Murphy's argument is essentially that a prolonged disruption in the Strait of Hormuz could trigger a chain reaction:

Energy shortages and higher oil prices.
Rising inflation.
Central banks keeping interest rates higher.
Supply-chain disruption.
Business failures.
Financial stress.
A banking and economic crisis.

From an economist's perspective, the logic linking the stages is broadly sound. History shows that major oil shocks can indeed feed through into inflation, recession and financial instability. The oil crises of 1973-74 and 1979 are classic examples. Murphy is not inventing an impossible mechanism.

However, there are several reasons to be cautious about his conclusion:

1. The world economy is less oil-dependent than it was

Modern economies use less oil per unit of GDP than they did in the 1970s. Energy efficiency has improved, and economies are more service-based. A given rise in oil prices tends to have a smaller impact than it once did.

2. There are buffers

Murphy argues that inventories will run down and shortages will emerge. That is possible in a prolonged disruption, but governments hold strategic petroleum reserves and producers outside the Gulf can increase output to some extent. These buffers are designed precisely to prevent an immediate economic collapse.

3. Markets adapt

One of Murphy's recurring assumptions is that governments and markets will respond poorly. Sometimes they do. But businesses also adapt surprisingly quickly by changing suppliers, transport routes and production patterns. Economic systems are often more resilient than they appear at first glance.

4. Banking crises require additional triggers

The weakest part of the chain is arguably the jump from recession and business failures to a banking crisis "bigger than 2008". Modern banks are generally better capitalised than they were before the Global Financial Crisis. A severe recession does not automatically become a systemic banking collapse.

5. Murphy tends toward worst-case scenarios

Murphy has often been ahead of mainstream economists on some issues, but he is also known for presenting downside risks forcefully. His writing is valuable because it highlights dangers that others may dismiss, but critics would say he sometimes underestimates the capacity of institutions and markets to absorb shocks.

A Scottish perspective

For Scotland, the effects would be mixed:

Higher petrol, diesel and heating costs.
Higher food prices because transport becomes more expensive.
Pressure on household budgets and public finances.
Potential benefits for North Sea producers if oil prices remain elevated.
Renewed interest in domestic renewable energy and energy security.

So even if Murphy's full seven-stage meltdown does not occur, Scotland would still feel the impact of a prolonged Gulf disruption.

Assigning probabilities:

Higher inflation and slower growth: quite plausible.
A recession in some countries: plausible.
Significant supply-chain disruption: possible.
A global economic meltdown by Christmas: possible but far from certain.
A banking crisis worse than 2008: currently looks the least convincing part of the argument.
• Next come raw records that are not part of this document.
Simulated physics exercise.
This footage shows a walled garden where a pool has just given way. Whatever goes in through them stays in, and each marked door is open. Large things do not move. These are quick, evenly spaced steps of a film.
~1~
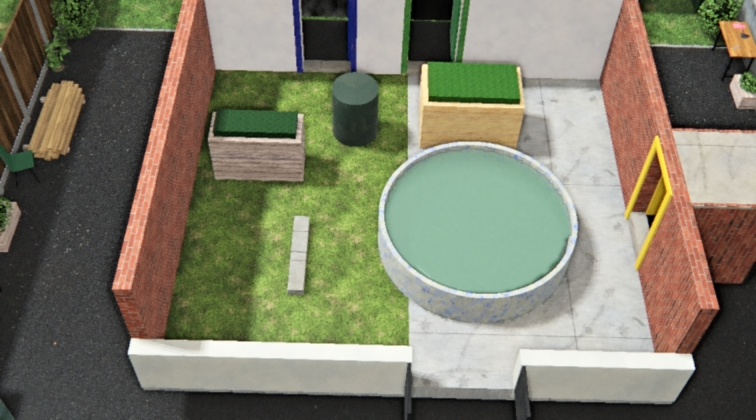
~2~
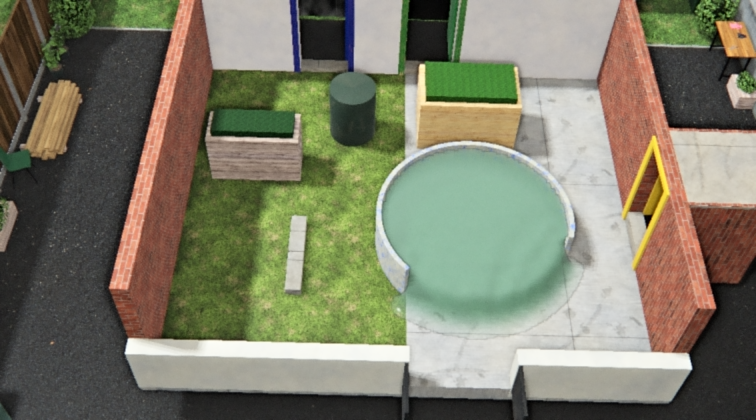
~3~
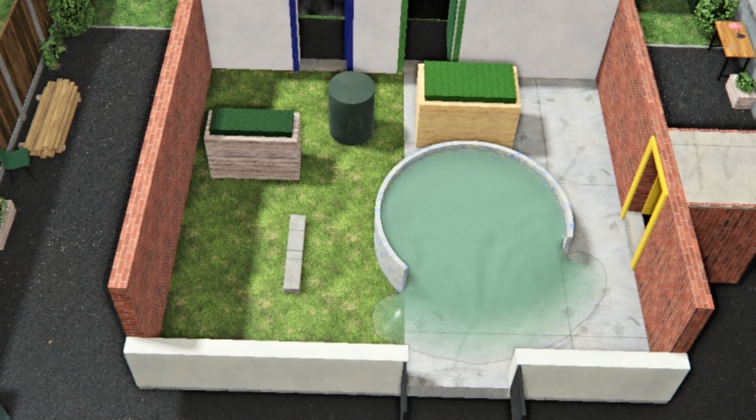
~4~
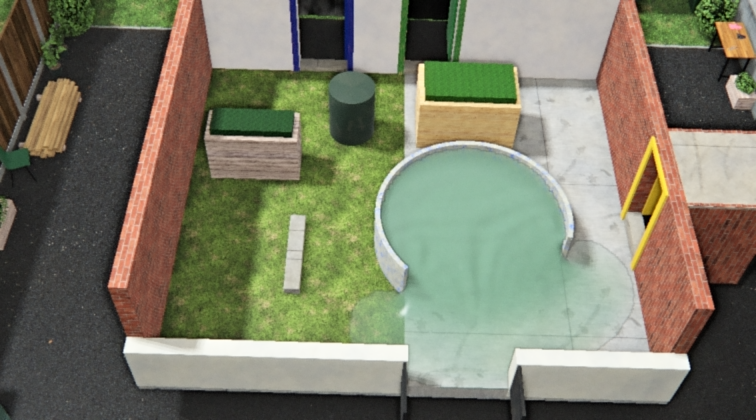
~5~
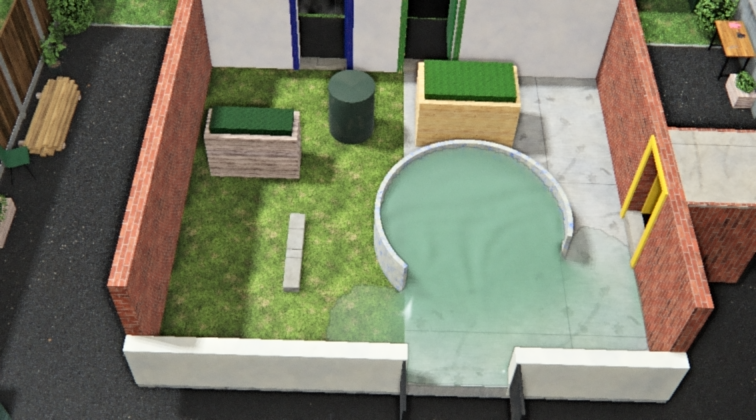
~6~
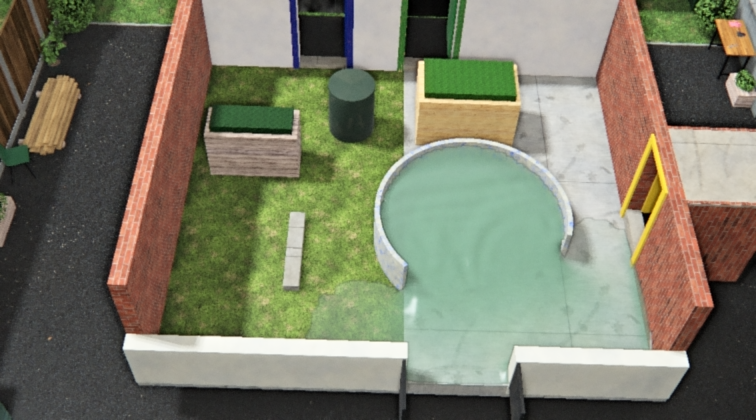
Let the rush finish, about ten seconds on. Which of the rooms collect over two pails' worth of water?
The yellow door collects two pails or less; the green door collects two pails or less; the blue door collects two pails or less.
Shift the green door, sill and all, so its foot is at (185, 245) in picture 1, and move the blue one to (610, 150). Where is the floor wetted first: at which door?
I reckon it's the one in yellow.
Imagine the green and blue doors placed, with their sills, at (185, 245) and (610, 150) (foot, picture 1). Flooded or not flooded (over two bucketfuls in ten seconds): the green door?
As I see it, the green door stays within limit.
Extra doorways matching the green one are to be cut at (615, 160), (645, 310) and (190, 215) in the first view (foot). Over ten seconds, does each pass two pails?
Well, the first one doesn't reach it, the next overshoots, and the last doesn't reach it.
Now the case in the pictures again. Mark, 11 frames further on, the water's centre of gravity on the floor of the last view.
Near (497, 282).
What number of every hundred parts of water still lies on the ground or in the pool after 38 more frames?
Close to 64 in a hundred.
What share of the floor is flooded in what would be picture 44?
Near 70 in a hundred.
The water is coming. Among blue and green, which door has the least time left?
It would be the green door.
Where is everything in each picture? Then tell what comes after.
The round tank at (477, 218) is whole and still, in the first frame.
The front is at (576, 264), out from the gap at (502, 309), in the second frame.
The front is at (598, 267), out from the gap at (500, 311), in the third frame.
The front is at (616, 262), out from the gap at (500, 312), in the fourth frame.
The front is at a hidden place, out from the gap at (499, 311), in the fifth frame.
The front is at a hidden place, out from the gap at (499, 310), in the sixth frame.
A moment on, water covers 25 % of the floor; the yellow door wet at the sill, nothing in, the green door not reached, the blue door not reached.
Next, water covers 30 % of the floor; the yellow door wet at the sill, nothing in, the green door not reached, the blue door not reached.
Then, water covers 50 % of the floor; the yellow door wet at the sill, nothing in, the green door not reached, the blue door not reached.
Later, water covers 70 % of the floor; the yellow door wet at the sill, nothing in, the green door wet at the sill, nothing in, the blue door not reached.
In the end, water covers 95 % of the floor; the yellow door wet at the sill, nothing in, the green door wet at the sill, nothing in, the blue door wet at the sill, nothing in.
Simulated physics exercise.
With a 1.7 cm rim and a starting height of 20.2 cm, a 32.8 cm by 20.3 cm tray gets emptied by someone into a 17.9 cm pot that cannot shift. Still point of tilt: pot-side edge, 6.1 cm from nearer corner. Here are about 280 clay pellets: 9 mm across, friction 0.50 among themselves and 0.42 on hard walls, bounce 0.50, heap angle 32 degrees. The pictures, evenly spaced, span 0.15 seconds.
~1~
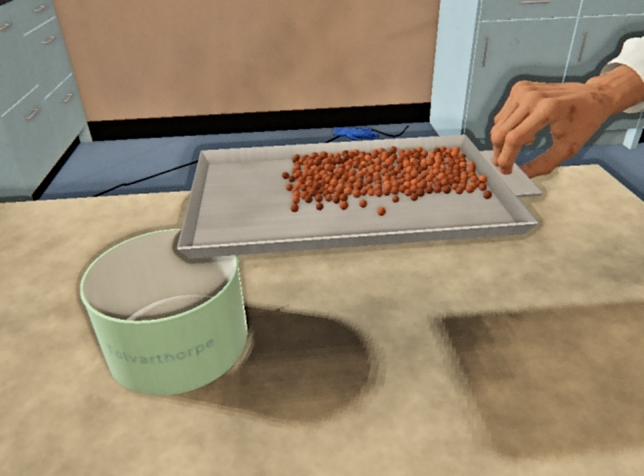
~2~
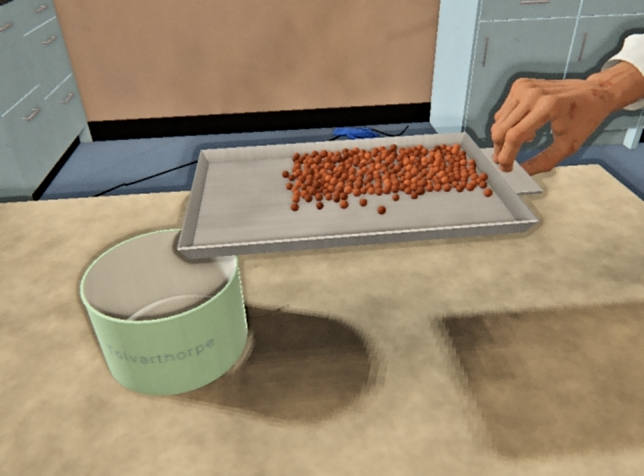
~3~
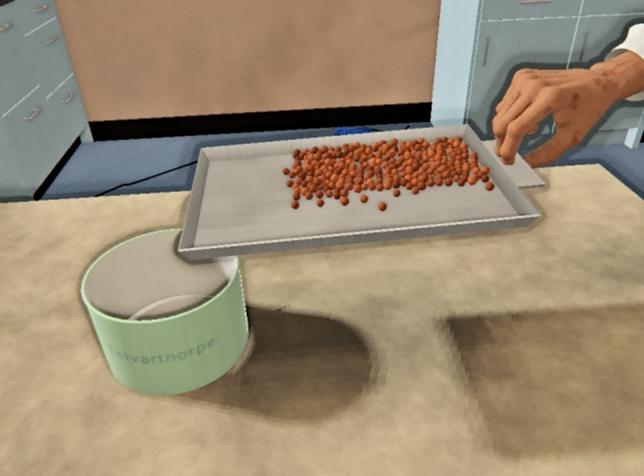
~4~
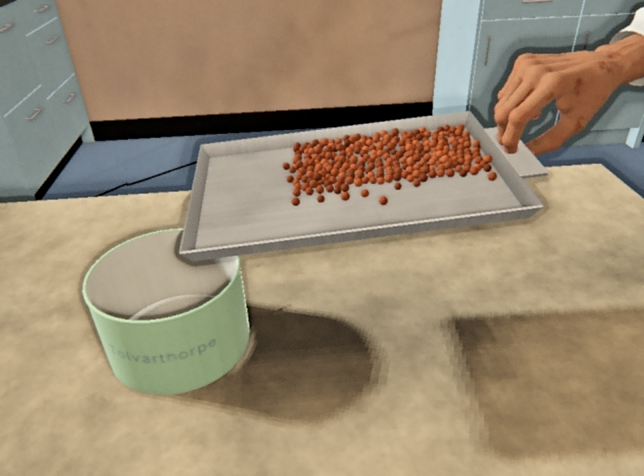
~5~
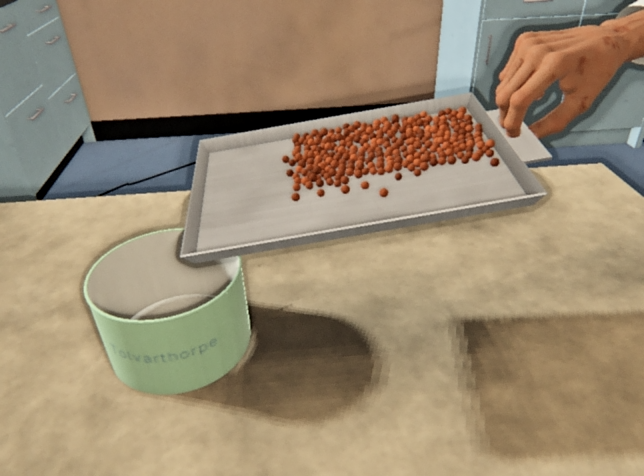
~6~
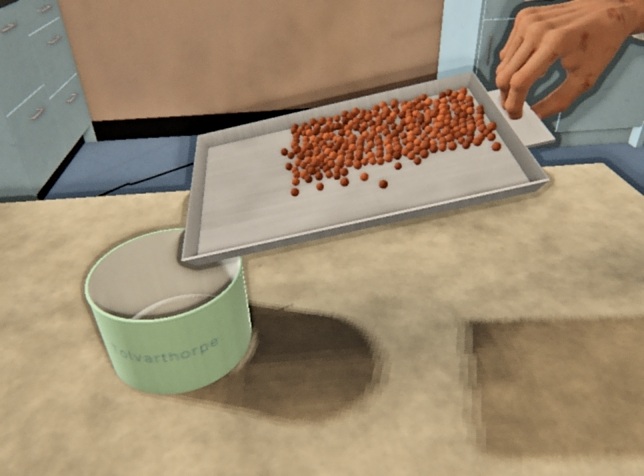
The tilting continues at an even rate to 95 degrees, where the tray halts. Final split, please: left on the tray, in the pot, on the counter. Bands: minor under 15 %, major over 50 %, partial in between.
Tray: Minor, pot: Minor, counter: Major.
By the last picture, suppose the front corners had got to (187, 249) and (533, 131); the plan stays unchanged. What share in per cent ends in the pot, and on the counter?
Split: Pot = 55, counter = 45.
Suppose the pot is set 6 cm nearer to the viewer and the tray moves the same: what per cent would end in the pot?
In that case about 55 percent would end up there.
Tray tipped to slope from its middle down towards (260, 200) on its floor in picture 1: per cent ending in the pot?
Roughly 75 % of the pieces.
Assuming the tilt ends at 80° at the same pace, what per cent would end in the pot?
Result: Close to 5 %.
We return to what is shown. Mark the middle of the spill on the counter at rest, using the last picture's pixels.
Somewhere around (121, 463), I'd say.
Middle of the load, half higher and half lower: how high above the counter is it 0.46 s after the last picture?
Median height: Approx. 20 cm.
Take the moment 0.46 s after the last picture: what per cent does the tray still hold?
Value: About 70%.
Then, 0.28 s after the last picture, tilt 54 degrees; the tray holds 100 %, the pot 0 %.
Then, 0.46 s after the last picture, tilt 81 degrees; the tray holds 70 %, the pot 0 %.
Then, 0.77 s after the last picture, tilt 95 degrees; the tray holds 0 %, the pot 0 %.
In the end, tray 0 %, pot 0 %, counter 100 %.
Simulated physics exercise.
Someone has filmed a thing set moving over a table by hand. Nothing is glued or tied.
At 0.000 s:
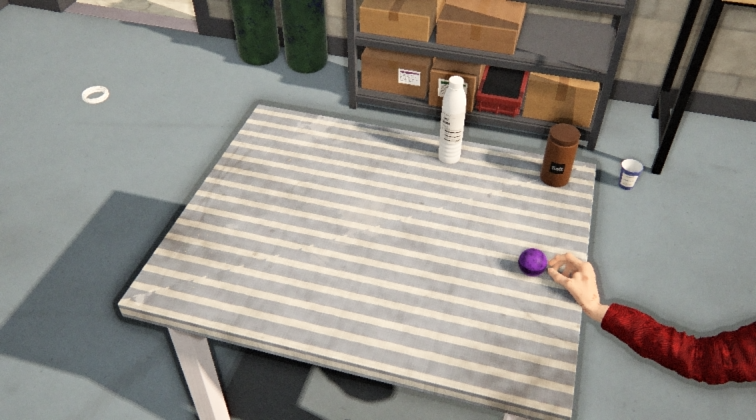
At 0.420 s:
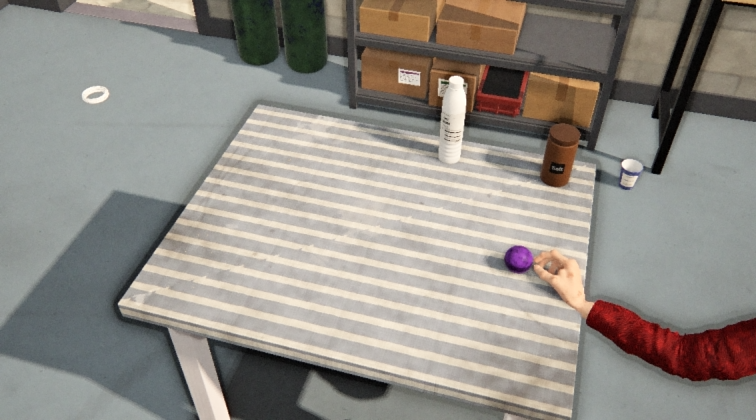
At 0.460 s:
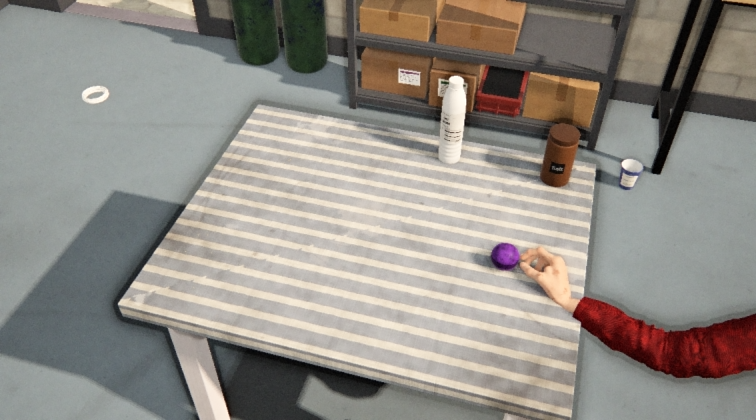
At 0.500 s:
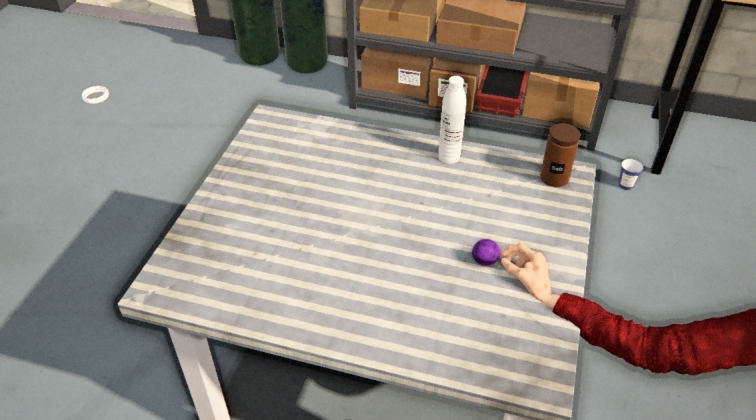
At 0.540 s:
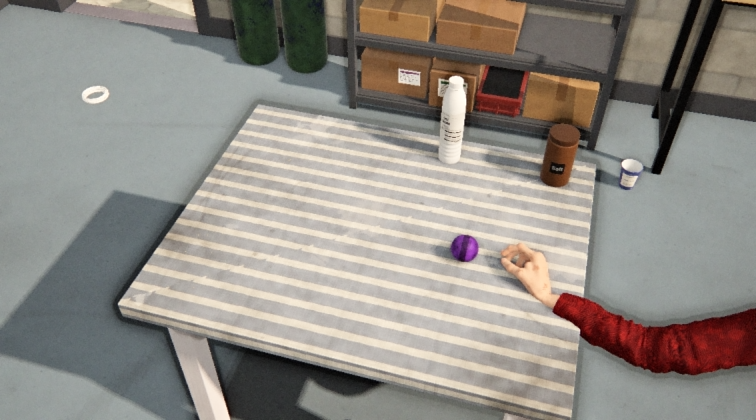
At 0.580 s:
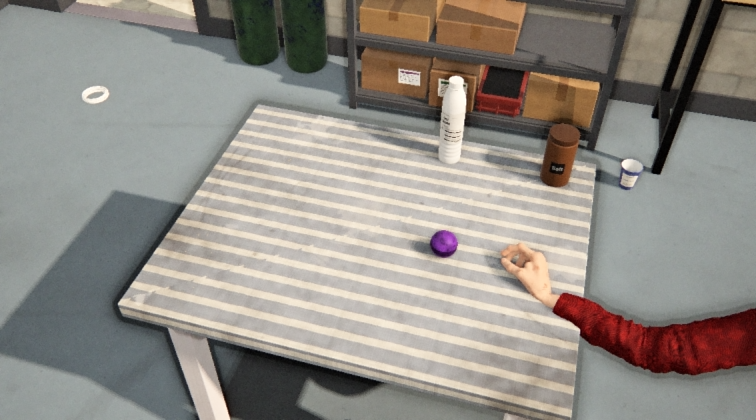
A hand in a red sleeve reaches in from the right over a striped table in a grey-floored room with shelved boxes, seen from above by a still camera. A purple ball sits at its fingertips, with a white bottle and a brown jar near the far edge. The hand pushes the ball leftward, then stays still while the ball rolls on left, away from the fingers.
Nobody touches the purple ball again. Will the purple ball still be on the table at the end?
The purple ball goes over the edge.
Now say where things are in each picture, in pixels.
In the first picture, under the hand; purple ball (533, 262).
In the second picture, under the hand; purple ball (519, 259).
In the third picture, under the hand; purple ball (505, 257).
In the fourth picture, purple ball (486, 253).
In the fifth picture, purple ball (465, 248) displaced about its own width.
In the sixth picture, purple ball (444, 244) displaced about its own width.
Around 0.88 s, purple ball displaced well along near (302, 214).
Around 1.18 s, purple ball now off the table.
Around 1.48 s, things are still on the move.
Finally (1.7 s), off the table, purple ball.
In other words, Murphy's article is best read as a stress-test scenario—"what could happen if several things go wrong in sequence"—rather than as a prediction that the seven stages will inevitably unfold. The causal chain makes economic sense, but each stage depends on the previous one occurring with sufficient severity, and there are many opportunities for governments, central banks, producers and markets to interrupt that chain.

Down To The Basics

Reduce debts
Pay down loans and credit cards
Keep food stocks built up
Conserve energy to reduce bills

Questions
Can you survive without heating oil? - our grandparents did.

Can you grow vegetables in your garden to save cash.

Energy prices go up on 1 July and again 1 October so how many more increases are coming - have you calculated your budget.

Get mentally prepared - its not the end of the world - just maybe more expensive if there are shortages coming - things may be scarcer if fertiliser prices keep rising and farmers plant less.

This is real economics as most of us have not seen in a long time - Do what you can to be ready.